Hanno detto. «Questa iniziativa sancisce la grandezza e la validità della nostra Costituzione e la sua messa in pratica – afferma il vescovo Nerbini – non c’è questione più importante del lavoro perché un detenuto possa aprirsi a un vero riscatto». Soddisfazione per il grande lavoro di squadra è stata espressa anche dal sindaco Biffoni: «Questa è una bella storia di coerenza tra quello che si dice e quello che si fa. Grazie alla collaborazione di tanti è stato realizzato un progetto importante».

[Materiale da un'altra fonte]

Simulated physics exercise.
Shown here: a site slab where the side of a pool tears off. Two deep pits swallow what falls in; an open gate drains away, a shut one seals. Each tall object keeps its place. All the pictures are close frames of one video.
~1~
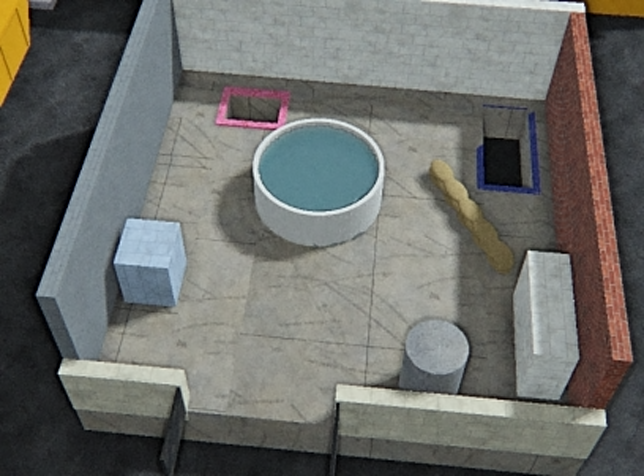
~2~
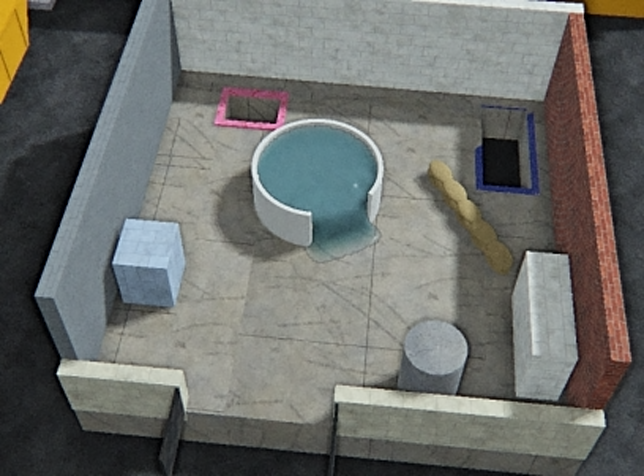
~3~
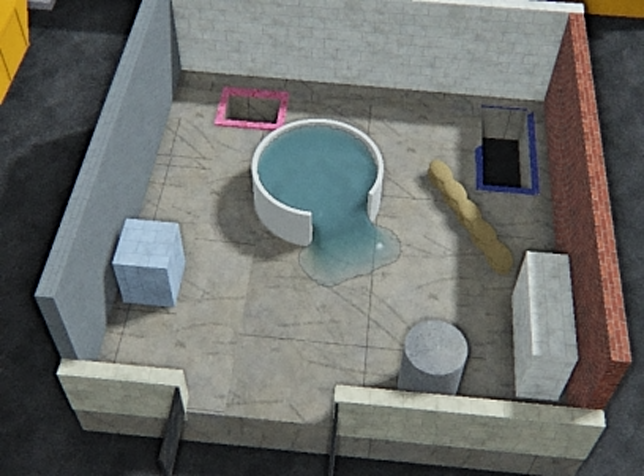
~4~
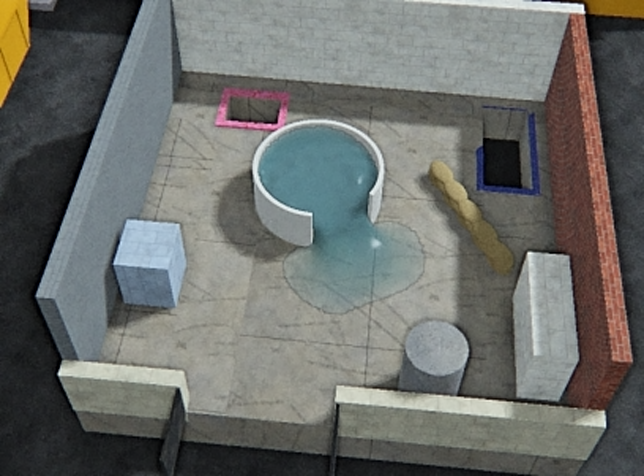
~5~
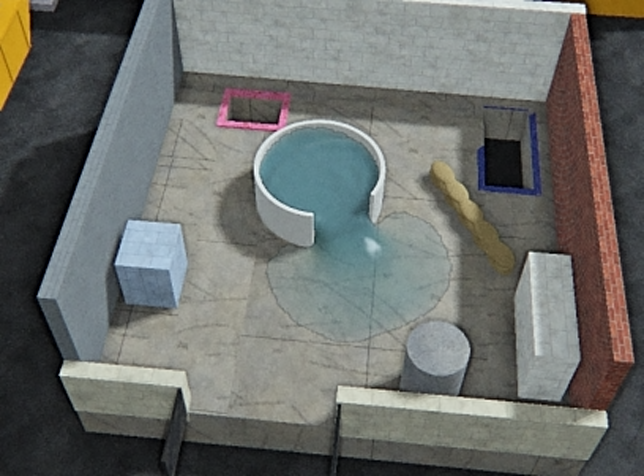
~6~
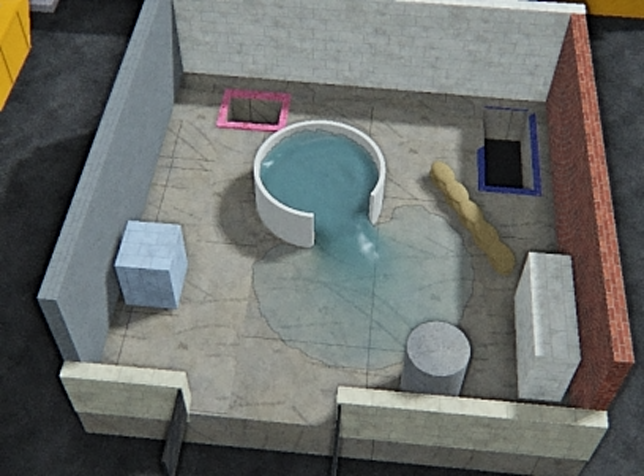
On a walled concrete slab, a round pool's front side tears open and water pours out, spreading across the floor toward the viewer.
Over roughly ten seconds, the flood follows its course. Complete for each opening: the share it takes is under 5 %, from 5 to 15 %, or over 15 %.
The share the gate takes is over 15 %; the share the blue pit takes is from 5 to 15 %; the share the pink pit takes is under 5 %.
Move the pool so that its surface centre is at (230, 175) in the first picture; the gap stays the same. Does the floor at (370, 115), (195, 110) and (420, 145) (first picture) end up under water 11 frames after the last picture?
Spot one unwetted, spot two unwetted, spot three unwetted.
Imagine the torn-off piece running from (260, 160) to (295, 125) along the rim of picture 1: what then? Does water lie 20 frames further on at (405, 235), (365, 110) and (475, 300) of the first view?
Taking them in order, I'd say not reached, swamped and not reached.
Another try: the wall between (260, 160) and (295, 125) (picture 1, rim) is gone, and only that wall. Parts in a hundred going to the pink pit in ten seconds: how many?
The pink pit gets 30 per cent.
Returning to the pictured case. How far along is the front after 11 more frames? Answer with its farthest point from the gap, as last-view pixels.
Somewhere about (570, 435).
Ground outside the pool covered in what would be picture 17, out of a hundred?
I'd put it at roughly 35 per cent.
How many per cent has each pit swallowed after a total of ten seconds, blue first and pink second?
Around 8 per cent, then around 0 per cent.
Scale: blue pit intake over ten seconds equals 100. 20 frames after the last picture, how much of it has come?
That share would be near 0 %.
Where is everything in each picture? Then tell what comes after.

Presente all’inaugurazione anche la direttrice della Società della Salute di Prato Lorena Paganelli: «Abbiamo finanziato questo progetto perché crediamo che possa rappresentare un segno, questa iniziativa dimostra che anche il carcere può essere uno spazio compatibile con una esperienza di lavoro produttivo, una attività che rende la pena sicuramente più umana».

Per la Fondazione Solidarietà Caritas onlus di Prato questo risultato «è il frutto di un lavoro che viene da lontano», come ha sottolineato la presidente Idalia Venco: «Continueremo il nostro impegno, abbiamo in ponte altri progetti legati al concetto di “giustizia riparativa”, percorsi che facciano riflettere i detenuti sul danno causato alla comunità con le loro condotte. Sono tutte iniziative che cercano di realizzare il precetto costituzionale della funzione rieducativa della pena».

Si dice pronto a partire il presidente della Cooperativa San Martino Francesco Grazi: «Sappiamo bene che il percorso che iniziamo oggi non sarà facile, ma sappiamo anche di poter contare sul sostegno di tanti. Vogliamo dimostrare che in carcere si può fare attività imprenditoriale e ci impegneremo in questo».